'Deflagate' reaction: Goodell overreached

The Detroit News

"From the league office perspective, last year went as bad as it could. This season is about to kick off and this is a damning decision. This is a slap in the face of the NFL."

Adam Schefter , ESPN

"Good thing Roger Goodell is going to appeal. We wouldn't want to hear #NFL and think "players" when we can instead think "lawsuits."

Keith Olbermann, on Twitter

"The right thing happened. Case was never proven. Now the Patriots need to get their 2 draft picks back."

Peter King, SI on Twitter

"NFL starts the season with an illegal procedure call."

Sam Farmer, Los Angeles Times on Twitter

"Berman's ruling is remarkably consistent to his mocking of NFL in second Brady hearing. Embarrassing defeat for Goodell."

Dan Wetzel, Yahoo on Twitter

"Goodell's reputation comes away from Berman's decision tattered but intact. Berman didn't do anything to strip Goodell of his negotiated right to serve as an arbitrator. But as the NFLPA pointed out, it's what Goodell does with that power that matters."

Mike Garafolo, Fox Sports

"Make no mistake, a gradual changing of the guard has been underway and this should only intensify it. Goodell isn't going anywhere. This stare-down with the most influential owner in the NFL indicates as much. But the pressure on him to alter the make-up of those around him will only increase after the events of this week."

Jason La Canfora, cbssports.com

"Goodell is in quicksand. The more he struggles and fights to assert his authority and execute his vision for the NFL, the deeper he sinks. He is taking the league's credibility with him."

Christopher L. Gasper, Boston Globe

"We never make the mistake of trusting the league. I don't have the luxury of trusting the league. I think looking back on the statements of Mr. Kraft and the position of the Patriots, do I think they wish they had a do over? I think they probably wish they had a do over."

DeMaurice Smith, NFL Players Association executive director

"From a procedural standpoint, here's what will happen, eventually. Of the 22 judges assigned to the U.S. Court of Appeals for the Second Circuit (located in New York), three will be randomly assigned to preside over the case. If only two of them agree with the NFL and disagree with Judge Berman, the NFL will win."

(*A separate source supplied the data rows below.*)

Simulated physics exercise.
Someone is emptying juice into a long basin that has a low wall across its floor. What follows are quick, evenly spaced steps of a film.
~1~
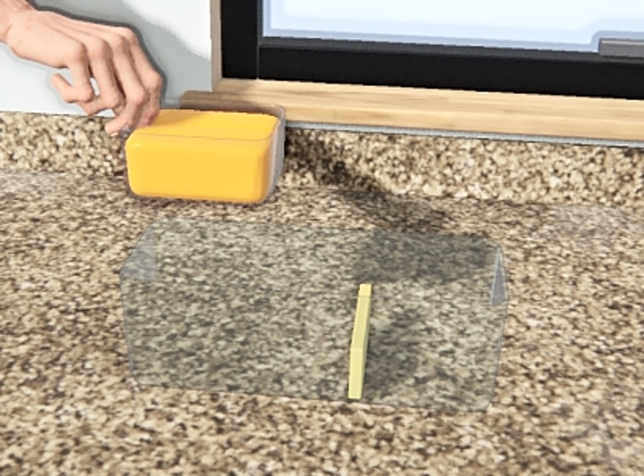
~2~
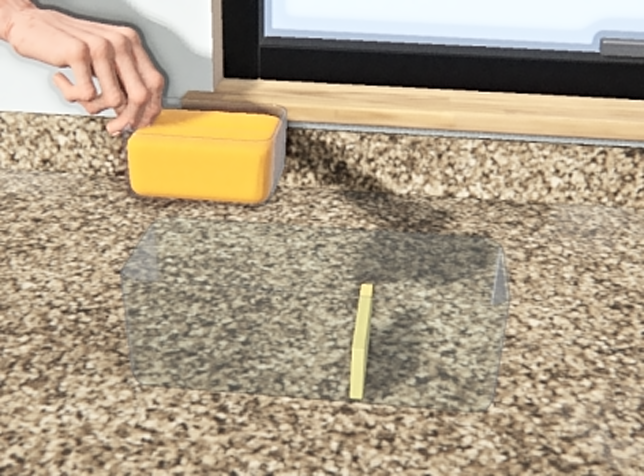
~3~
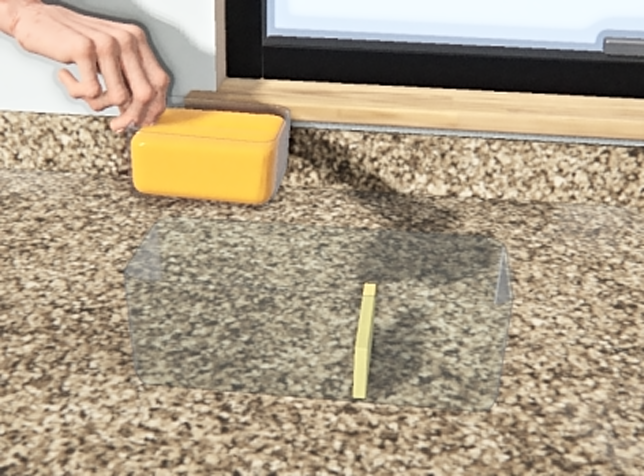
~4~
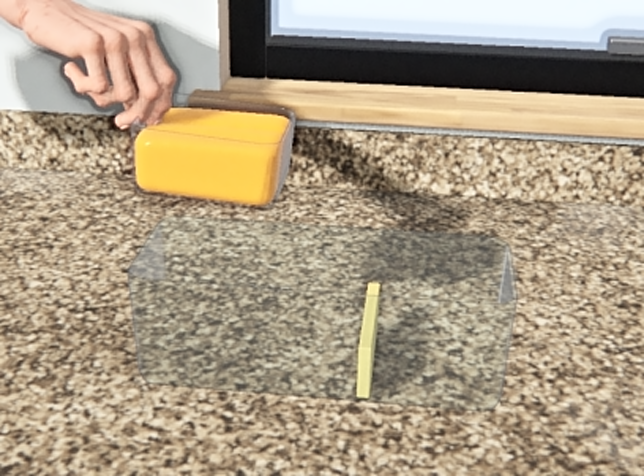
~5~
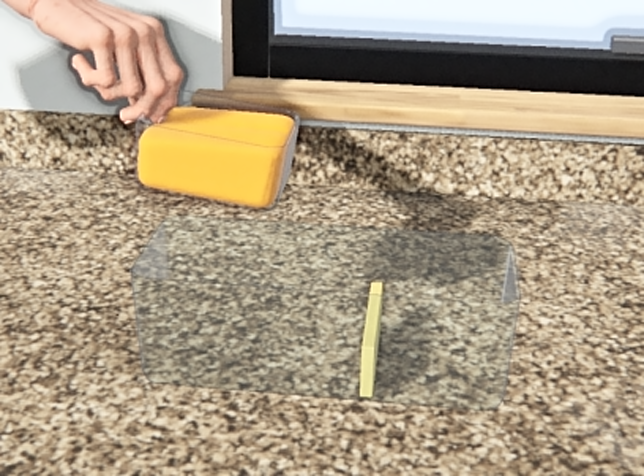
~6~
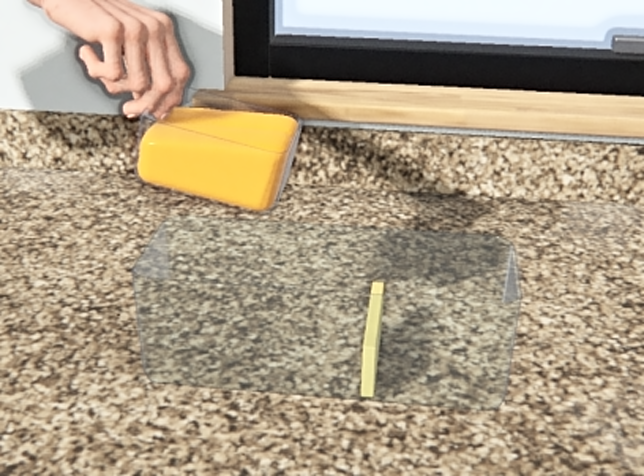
A hand at the upper left holds a clear container of orange juice and slowly leans it clockwise, its right side dipping, above a speckled brown stone counter seen from slightly above. Below sits a long, clear, empty basin with a low pale-yellow wall across its floor, beneath a black-framed window with a wooden sill. The view drifts very slightly left as the container leans further.
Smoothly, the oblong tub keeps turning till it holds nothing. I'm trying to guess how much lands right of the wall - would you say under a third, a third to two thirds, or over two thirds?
The quantity right of the wall will come in below one third.
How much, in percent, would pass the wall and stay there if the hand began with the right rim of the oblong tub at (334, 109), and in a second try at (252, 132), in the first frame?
About 75 % the first time, about 0 % the second.
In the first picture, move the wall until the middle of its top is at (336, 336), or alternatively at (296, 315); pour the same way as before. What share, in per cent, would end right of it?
55 per cent, then 80 per cent, roughly.
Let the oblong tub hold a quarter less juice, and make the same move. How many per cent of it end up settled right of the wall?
I'd put it at around 0 %.
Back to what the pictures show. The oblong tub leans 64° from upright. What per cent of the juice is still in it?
Still holding around 40 %, give or take.
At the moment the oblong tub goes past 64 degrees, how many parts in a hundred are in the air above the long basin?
It comes to 30 per cent or so.
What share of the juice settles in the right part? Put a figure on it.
It comes to about 15 per cent.
A moment on, the oblong tub is tipped part way and 42 per cent is still to pour, 23 is left of the wall and 5 right of it.
Next, the oblong tub is tipped on its side and 8 per cent is still to pour, 70 is left of the wall and 17 right of it.
Then the oblong tub is tipped right over and 0 per cent is still to pour, 81 is left of the wall and 17 right of it.
Later the oblong tub is tipped right over and 0 per cent is still to pour, 82 is left of the wall and 17 right of it.
At rest 82 per cent lies left of the wall, 17 right of it and 1 outside.
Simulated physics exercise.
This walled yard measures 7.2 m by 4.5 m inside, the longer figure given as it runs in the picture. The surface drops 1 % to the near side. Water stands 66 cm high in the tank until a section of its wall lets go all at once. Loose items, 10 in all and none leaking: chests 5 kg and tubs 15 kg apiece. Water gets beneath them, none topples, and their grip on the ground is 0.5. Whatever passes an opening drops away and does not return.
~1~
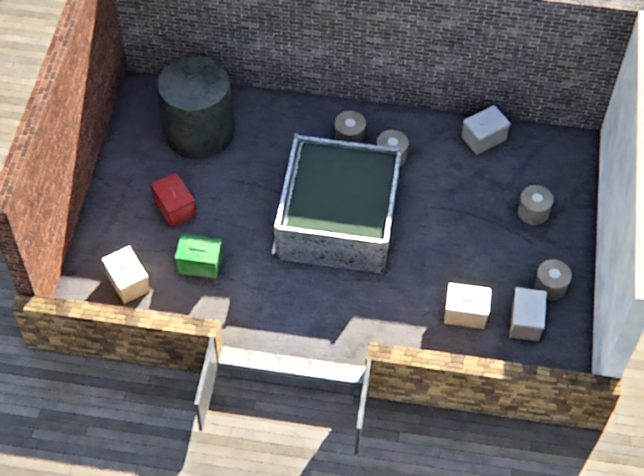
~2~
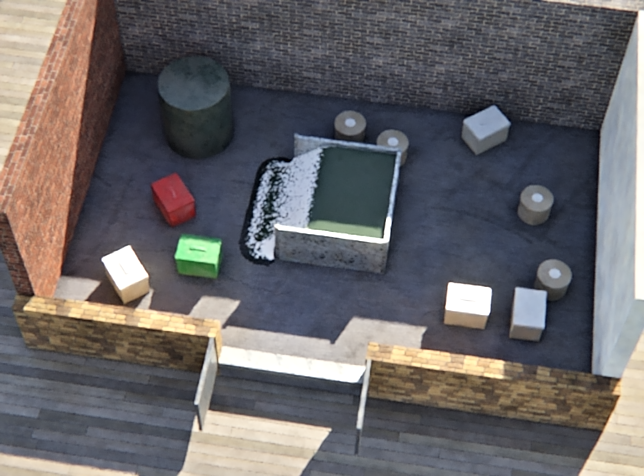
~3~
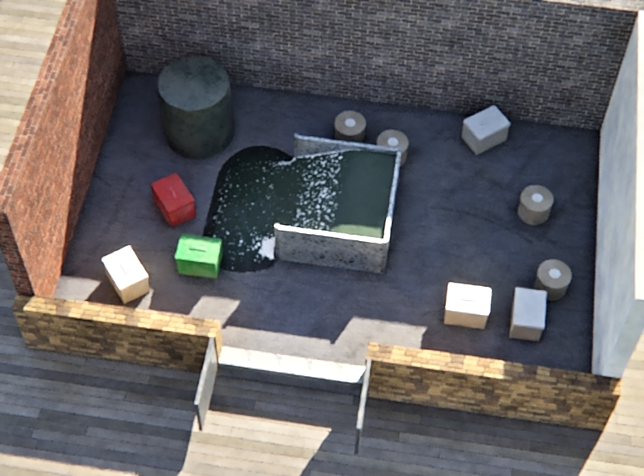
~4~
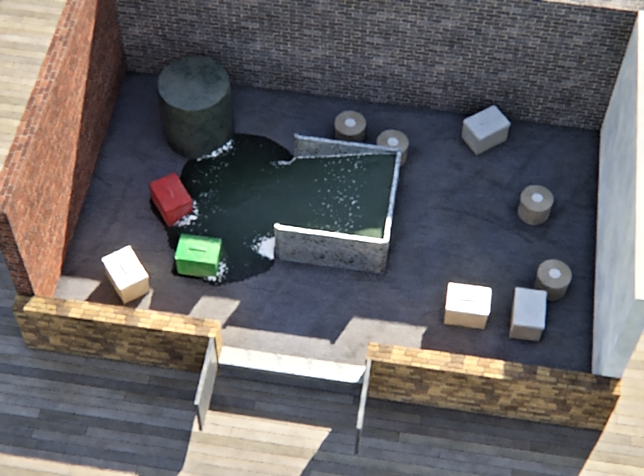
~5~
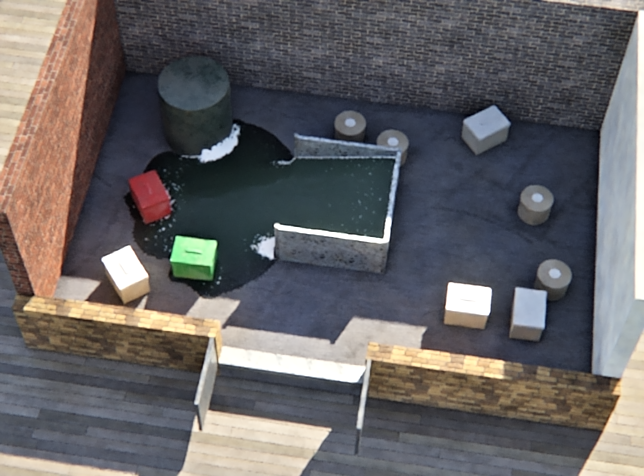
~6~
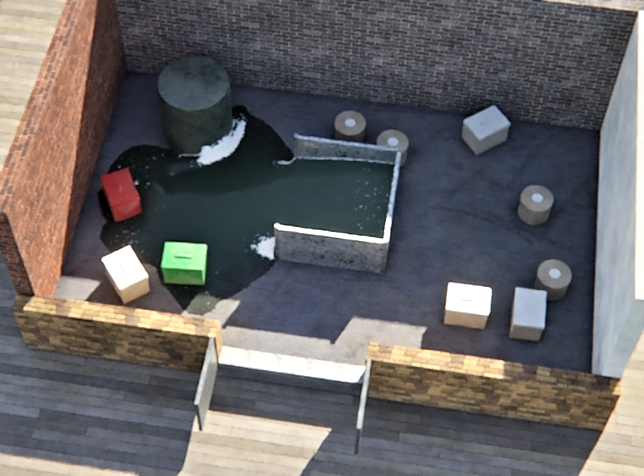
Dark water poured out of the open left side of a walled tank and spread across the yard floor, reaching the red and green chests and then pushing both leftward, the red one farther.
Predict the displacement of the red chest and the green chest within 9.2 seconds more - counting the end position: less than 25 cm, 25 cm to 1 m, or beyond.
The red chest ends far away; the green chest gets carried off.
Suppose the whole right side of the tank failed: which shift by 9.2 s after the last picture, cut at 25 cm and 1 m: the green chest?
In that case the green chest travels far.
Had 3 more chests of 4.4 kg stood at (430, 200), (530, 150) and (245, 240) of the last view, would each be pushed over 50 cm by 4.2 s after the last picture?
In that order: Short of it, short of it, past it.
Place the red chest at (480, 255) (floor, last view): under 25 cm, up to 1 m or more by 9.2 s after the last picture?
It is nudged along.
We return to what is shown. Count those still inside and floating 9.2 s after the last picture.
At that moment 6.
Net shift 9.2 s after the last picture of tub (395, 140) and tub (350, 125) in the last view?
In that order: 0 cm, 0 cm.
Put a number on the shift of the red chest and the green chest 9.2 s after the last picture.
About 400 and 450 cm.
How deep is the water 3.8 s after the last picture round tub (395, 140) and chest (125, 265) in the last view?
Roughly 1 and 6 cm.
Then, 1.2 s after the last picture the red chest is near (77, 217), 1.4 m from its start, afloat; the green chest is near (109, 292), 1.3 m from its start, afloat; 0 of 10 are out; 3 afloat.
Then, 3.8 s after the last picture the red chest is near (142, 240), 0.9 m from its start, afloat; the green chest is near (259, 244), 0.8 m from its start, afloat; 0 of 10 are out; 3 afloat.
Then, 6.2 s after the last picture the red chest is near (253, 268), 1.7 m from its start, afloat; the green chest is near (347, 283), 2.1 m from its start, afloat; 0 of 10 are out; 5 afloat.
Then, 9.2 s after the last picture the red chest is near (426, 299), 3.8 m from its start, afloat; the green chest is near (512, 339), 4.3 m from its start, afloat; 0 of 10 are out; 6 afloat.
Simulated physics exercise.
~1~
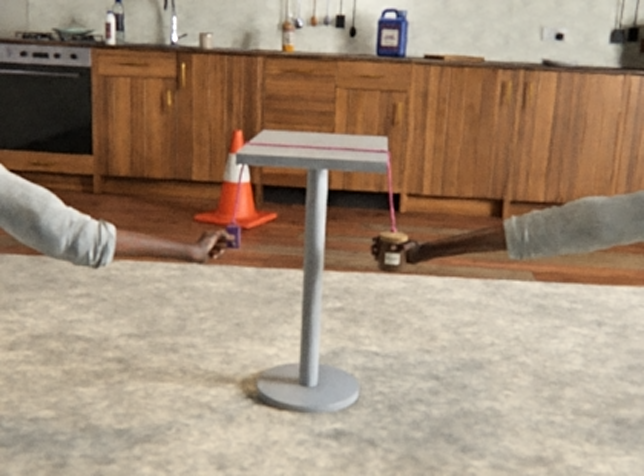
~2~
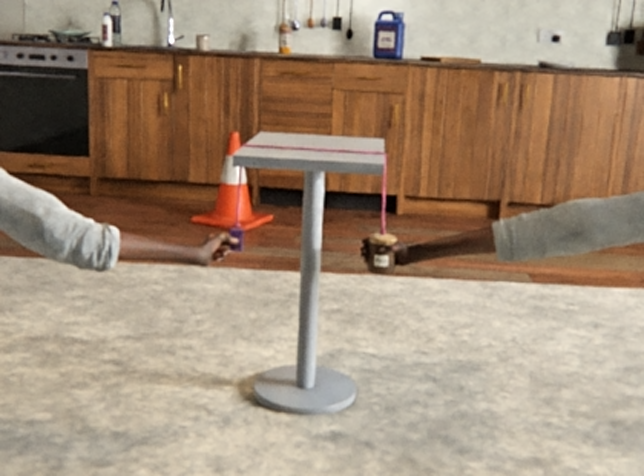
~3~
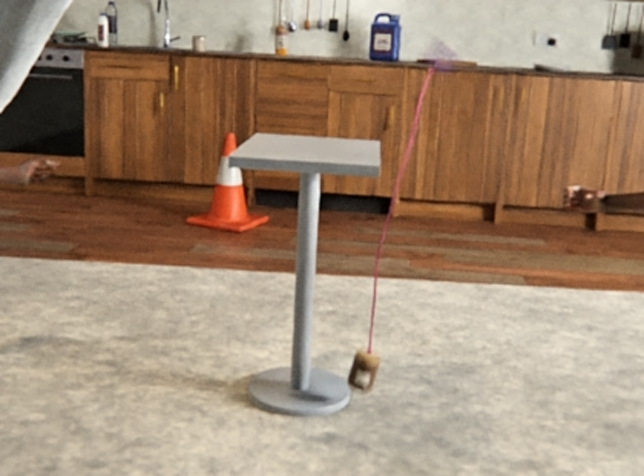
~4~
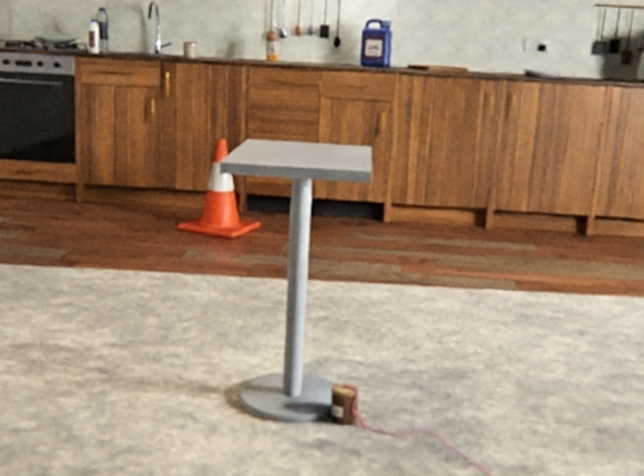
In a kitchen, two hands held a small purple object and a jar on a pink string draped over a gray stand, then let go; the jar dropped to the floor, the string whipped off rightwards, and the jar ended beside the base.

It's that simple. Before the district court, it was an all-or-nothing argument to one judge and one judge only. On appeal, it's a matter of persuading two of three judges.

The political backgrounds of those judges will be critical to the final ruling. If two of them were appointed by Republican presidents, chances are that they will be more inclined to agree with management. If, like Judge Berman, two of the judges were appointed by Democratic presidents, they could be inclined to agree with labor."

Mike Florio, Pro Football Talk

"The simplest explanation for Judge Berman's decision is that the NFL failed to show that it applied Article 46 of the collective bargaining agreement in a fair and consistent way. Remember, this was a case about process and specifically how the NFL investigated and punished Brady. The NFL had a relatively low bar to meet. Federal judges rarely vacate arbitration awards and only in extraordinary circumstances. Yet Judge Berman identified so many problems in the NFL's application of Article 46 that he felt compelled to vacate Brady's suspension."